A Welcome and a Definition

Culture Vulture: "A person with a strong, sometimes obsessive, interest in the arts." Culture Vultures spend a lot of time observing the world. This is where those observations come out.

Sunday, August 15, 2010

Sedaris vs. Burroughs

I was having a conversation with friends about going to see David Sedaris when he comes to town to speak next year. I casually mentioned that I wasn't sure I wanted to go, and added I much prefer Augusten Burroughs. My friends basically replied to me that Augusten Burroughs wrote one fabulous book and several terrible ones. Au contraire, I said! This got me thinking about the merits and demerits of both authors.

Sedaris: Now I will give Sedaris credit for basically being the first commercial writer in contemporary times to write these confessional essays/ novels. I think, as a society, we've become more confessional, and his books came out just as we made that leap. Sedaris' work is consistently good. While many people hold up Naked or Me Talk Pretty One Day as his best works, pretty much all his work is on par. However, I think his work can be too staid sometimes. He is very mainstream because he is confessional but it doesn't really offend. I don't think Sedaris really pushes the boundaries often.

Burroughs: Okay, everyone knows Running with Scissors was wonderful (However, don't watch the movie!). I will agree with my friends the point that nothing Burroughs wrote so far has stood up to Running. However, I have to disagree that nothing else he wrote was notable. My second favorite by him is Magical Thinking, which is more a collection of essays than a memoir. I also enjoyed Dry but that may have been because I read it first, before Running. I think that is the biggest problem with Burroughs: he released his best book first, so everything pales in comparison.

One thing I do appreciate about Burroughs is his ability to take some horrific events and writes about them in a such a way that shows the humor in them. He can be macabre, but I think for the most part, it works well. Sometimes his quality does fluctuate (I just barely got through Wolf at the Table), but I think overall his genius separates him from Sedaris.

I know I am in the minority on this, so feel free to leave a comment and respond.


  1. "I don't think Sedaris really pushes the boundaries often." I don't know about this. Some of his stuff (the story about exchange student written all into a family Christmas letter, for example) is really inventive and twisted. I think what's funny about it is how many older women have secretly taken to him.

  2. I have to say, though I like Burroughs' work and I've been meaning to read Dry, Sedaris consistently wins my heart. Burroughs is a talented writer and everything you said about him was spot-on, but I tend to think he sensationalizes things a bit in his writing; perhaps it's because he writes about much more horrific things than Sedaris does, but I can get a little irked by Burroughs' style at times. And yes, the movie version of RWS was one of the worst things I've ever seen. I made a special trip to the theater by myself and I was so disappointed.

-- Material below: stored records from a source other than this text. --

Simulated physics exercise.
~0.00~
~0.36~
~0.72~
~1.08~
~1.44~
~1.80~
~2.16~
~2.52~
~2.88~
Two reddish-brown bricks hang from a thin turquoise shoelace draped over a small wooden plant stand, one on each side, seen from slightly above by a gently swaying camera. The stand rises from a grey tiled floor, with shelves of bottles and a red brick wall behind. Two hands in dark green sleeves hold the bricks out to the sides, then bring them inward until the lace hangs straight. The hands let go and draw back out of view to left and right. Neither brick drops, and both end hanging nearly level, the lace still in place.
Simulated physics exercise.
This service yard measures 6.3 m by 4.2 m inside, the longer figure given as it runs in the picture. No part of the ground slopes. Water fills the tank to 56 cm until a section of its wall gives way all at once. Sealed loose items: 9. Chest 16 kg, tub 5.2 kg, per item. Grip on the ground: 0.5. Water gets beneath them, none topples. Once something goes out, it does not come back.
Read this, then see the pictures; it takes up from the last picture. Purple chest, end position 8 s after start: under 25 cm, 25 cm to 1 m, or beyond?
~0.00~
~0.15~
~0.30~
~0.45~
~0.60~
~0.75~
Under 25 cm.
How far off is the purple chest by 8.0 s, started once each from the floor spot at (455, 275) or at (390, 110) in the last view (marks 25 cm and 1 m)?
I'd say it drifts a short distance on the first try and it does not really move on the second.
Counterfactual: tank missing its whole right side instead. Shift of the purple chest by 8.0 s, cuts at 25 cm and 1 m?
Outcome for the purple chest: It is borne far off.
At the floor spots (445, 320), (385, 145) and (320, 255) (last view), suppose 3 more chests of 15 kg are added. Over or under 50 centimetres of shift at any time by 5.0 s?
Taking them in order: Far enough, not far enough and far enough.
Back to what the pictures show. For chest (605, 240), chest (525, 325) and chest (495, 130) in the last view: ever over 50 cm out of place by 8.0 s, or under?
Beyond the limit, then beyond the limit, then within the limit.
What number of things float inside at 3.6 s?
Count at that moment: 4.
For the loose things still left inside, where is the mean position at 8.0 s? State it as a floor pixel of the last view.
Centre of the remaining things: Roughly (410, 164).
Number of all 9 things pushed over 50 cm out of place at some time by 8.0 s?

  3. Since we already spoke about this, you know that I prefer Sedaris and for many of the reasons Jaclyn just stated. Burroughs is a good writer and deserves some praise and I've liked most of his books, but he is a little over the top. Like I tell my students, you don't have to write about the most horrible events to have a great piece. Sedaris brings humor and insight into relationships and family dynamics that I don't think Burroughs comes close to capturing. I always feel connected to Sedaris when I'm reading him, but with Burroughs I always feel like the outsider looking in on this crazed landscape. Both styles can be fun and effective, but Sedaris is someone I could come back to over and over again and Burroughs isn't.

  4. For me Running With Scissors was a rather shocking story with humorous aspects. But mostly just sad and disturbing. So I prefer the works of David Sedaris, they are more fun to read.